One of the most important changes lies in the entitlement of a statutory body of a company to entirely or partly delegate the business management of the company to another person, including employees of the company. In the future, the business management of the company will be allowed to be performed by the employees acting concurrently with the statutory body or its members. It seems that this long neglected issue has finally been resolved and shall not cause any future problems, as both the members of the board of directors and directors shall be now able to enter into an employment relationship with the same company and at the same time. However, by delegating the business management, the liability of the members of the statutory body to act with due diligence shall remain unaffected.

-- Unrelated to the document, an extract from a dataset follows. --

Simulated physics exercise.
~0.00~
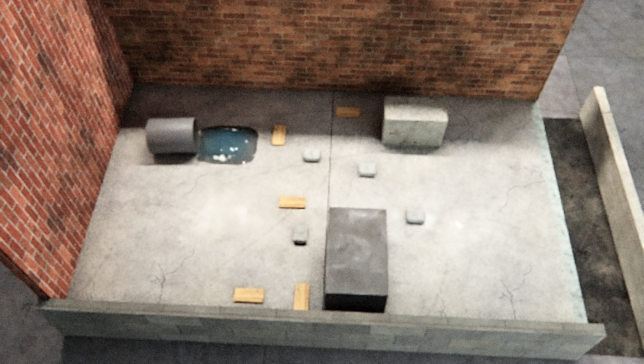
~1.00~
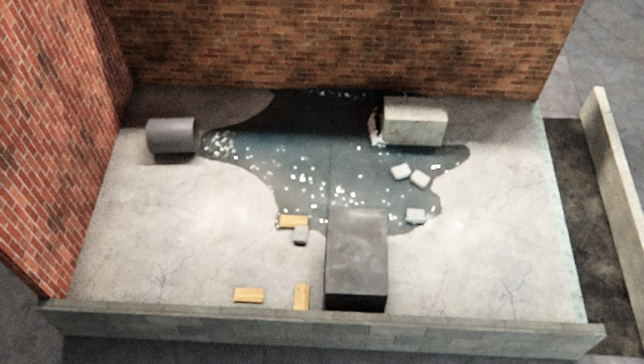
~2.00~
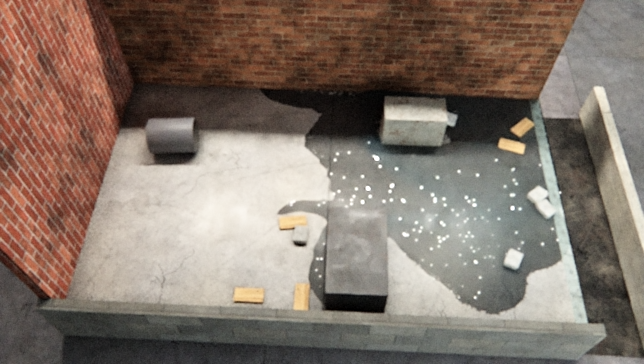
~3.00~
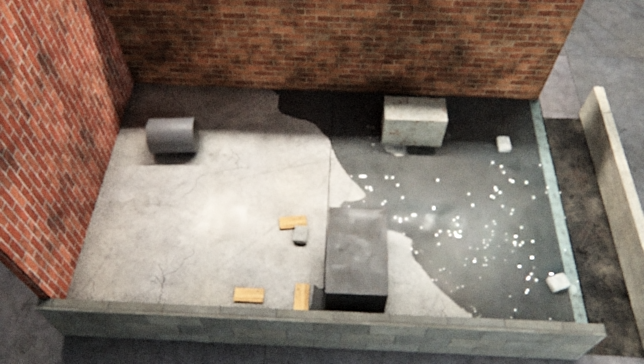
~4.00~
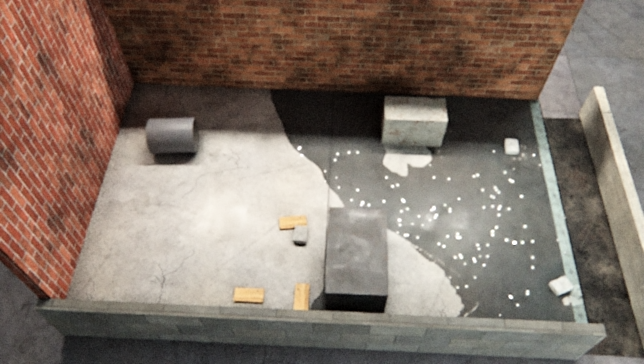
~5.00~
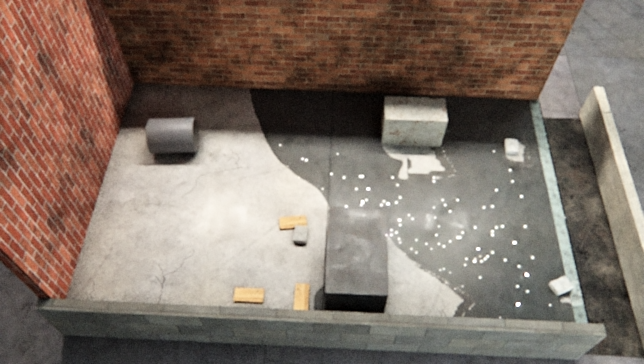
At the start, a small pool of blue water sits beside a grey cylinder at the back left of a walled concrete floor, with wooden boards and small pale blocks scattered about. The water spreads right in a dark sheet flecked with white, flowing around two large boxes and pushing several blocks along. Two boards and a few blocks are carried toward the right edge, where the boards and one block then disappear from view. Two blocks stay near that edge as light patches open beside the pale box. At the end, the large boxes, three boards and a small block at left remain in place.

Legal title to premises used for the purpose of a registered seat

An entrepreneur must have legal title to the premises used as its registered office, or place of business when such registered seat or place of business is registered in the Commercial Register. The amendment to the Commercial Code aims to protect the owner of the premises as it has often been the case that a company had physically changed the address of its registered seat but had "forgotten" to inform the Commercial Register. The owners of such premises shall have the right to refer this to the Commercial Court as a means to investigate if the registered seat corresponds to the actual seat of the company. Now, the court is entitled to request that a company provide evidence that the title to the premises is still valid.  If the title is no longer valid and a new address has not been registered the Commercial Court shall be able to dismiss such company.

Financial assistance

There have been textual amendments devoted to provisions related to financial assistance by joint stock companies. If financial assistance is used to acquire shares in the company providing financial assistance, the price for which these shares are acquired must be "adequate" instead of "fair". The aim of this amendment is to ensure consistent use of terminology throughout the entire Commercial Code. A joint stock company may provide financial assistance for the purpose of acquiring shares or interim certificates of the company only if set out in the articles of association of the company and only if at least two thirds of the votes of the shareholders present approve of such in advance.  Previously there was a requirement for two thirds of all the shareholder votes. Therefore the amendment softens the procedural rules for the approval of financial assistance.

§196a

A new subsection 6 was added to Article 196a of the Commercial Code which allows for further alienation of property which had originally been acquired against the rules set out in Article 196a of the Commercial Code. When the original acquisition does not follow the rules set out in Article 196a the subsequent acquisition of property may now be valid provided that the subsequent transferee acts in good faith. This amendment will give greater protection to the subsequent transferee particularly in transactions not governed by the Czech Commercial Code including situations where the subject of transaction is real estate property.

Articles of association

A new amendment provides clarification on when decisions of a general meeting of a company shall not be treated as the decisions amending the articles of association of the company. Clarification is provided, particularly in situations where a general meeting allows the Company to exercise the right to a dividend on a day that is different to usual and in situations when the general meeting determines the decisive date entitling shareholders to attend the general meeting. In such case no notarial deed is necessary, i.e. the decision making process should become cheaper and quicker, limiting the unnecessary administrative burden.